Plusieurs personnalités politiques ont réagi. À gauche, Jean-Luc Mélenchon assure qu’Emmanuel Macron « refuse de reconnaître le résultat des urnes » et doit « s’incliner » face au Nouveau Front populaire. Le député Générations (membre du NFP), Benjamin Lucas, dénonce quant à lui « un coup de force contraire aux institutions » et une « forfaiture ».
À l’extrême droite, Laure Lavalette (RN) fustige « un cynisme absolument aberrant », accusant le chef de l’État d’avoir « organisé l’impasse institutionnelle et politique dans laquelle nous sommes ».
Le camp macroniste semble pour sa part fissuré : le député Karl Olive, ex-LR, a rappelé que ses « lignes rouges avec le Nouveau Front Populaire [étaient] des lignes Maginot ». Ce dernier reproche à l’alliance de gauche d’être, selon lui, « pour le désarmement de la police », « l‘augmentation » et « la création d’impôts ».
Chez LR devenu « droite républicaine », le député Fabien di Filippo ironise sur le fait qu’« Emmanuel Macron demande aux forces politiques de faire preuve de toutes les qualités dont il a cruellement manqué depuis plusieurs années à la tête de notre pays ».

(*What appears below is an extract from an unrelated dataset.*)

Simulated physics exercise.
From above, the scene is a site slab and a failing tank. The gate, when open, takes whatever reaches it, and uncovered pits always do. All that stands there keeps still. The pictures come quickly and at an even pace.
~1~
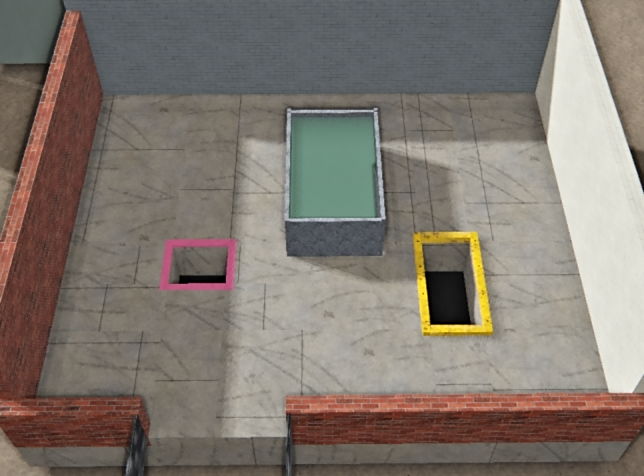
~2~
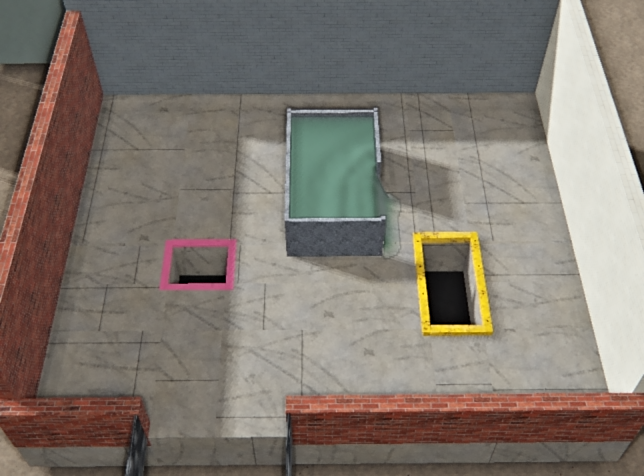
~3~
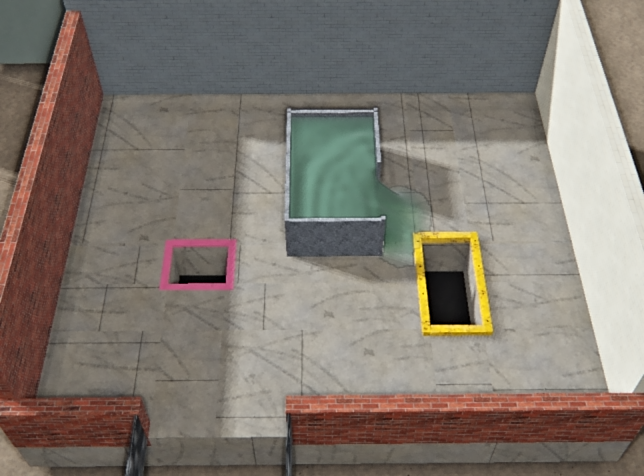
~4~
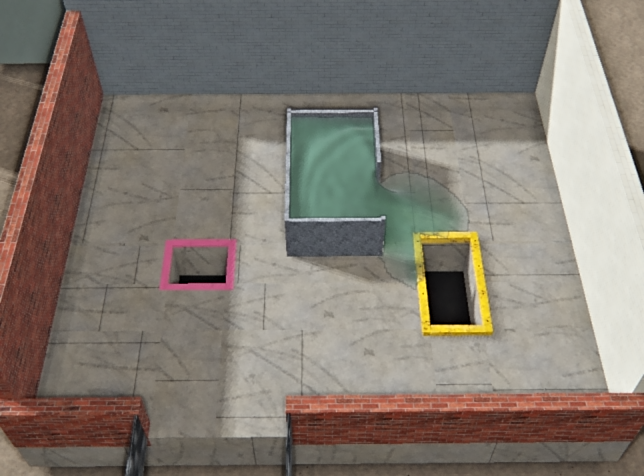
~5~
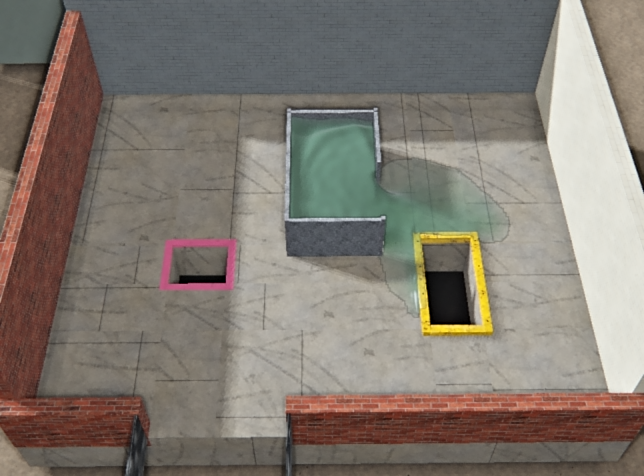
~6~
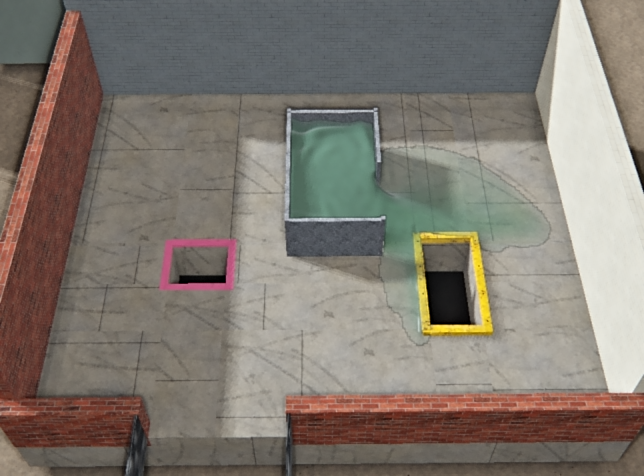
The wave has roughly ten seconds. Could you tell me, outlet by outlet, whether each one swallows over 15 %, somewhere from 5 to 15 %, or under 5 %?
One by one: The gate soaks up scarcely any - beneath five per cent; the yellow pit soaks up a great deal - past fifteen per cent; the pink pit soaks up scarcely any - beneath five per cent.
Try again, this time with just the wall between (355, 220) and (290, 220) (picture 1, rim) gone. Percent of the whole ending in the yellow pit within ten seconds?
Approximate share, yellow: 0 in a hundred.
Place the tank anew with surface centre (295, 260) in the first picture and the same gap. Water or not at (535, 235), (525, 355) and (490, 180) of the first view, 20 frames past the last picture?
Spot 1 wetted, spot 2 wetted, and spot 3 wetted.
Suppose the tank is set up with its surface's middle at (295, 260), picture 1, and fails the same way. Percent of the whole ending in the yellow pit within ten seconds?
The yellow pit gets 30 per cent.
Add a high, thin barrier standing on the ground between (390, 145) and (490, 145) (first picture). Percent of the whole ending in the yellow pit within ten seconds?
Yellow: 25 %.
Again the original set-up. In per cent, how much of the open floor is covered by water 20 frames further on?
Close to 35 percent, by my reckoning.
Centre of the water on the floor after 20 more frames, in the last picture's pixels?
I'd place it roughly at (427, 209).
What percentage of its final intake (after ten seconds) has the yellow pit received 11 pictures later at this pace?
It should be near 70 percent of the ten-second total.
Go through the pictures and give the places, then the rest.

Selon un sondage Elabe pour BFMTV paru ce mercredi, réalisée sur internet les 9 et 10 juillet auprès d’un échantillon de 1.002 personnes, sept Français sur dix ne sont « pas satisfaits » de la nouvelle composition de l’Assemblée nationale. Le Nouveau Front populaire (190 députés) est le camp qui « sort le plus renforcé des élections législatives » pour 35% des Français, suivi de près par le Rassemblement national et ses alliés (30% des sondés).
Le RN est arrivé troisième avec 143 députés, mais a recueilli le plus grand nombre de voix et gagné une cinquantaine de parlementaires en deux ans. La macronie (160 élus) n’est désignée la gagnante du scrutin que par 5% des sondés, 28% d’entre eux estimant qu’aucun camp ne sort renforcé.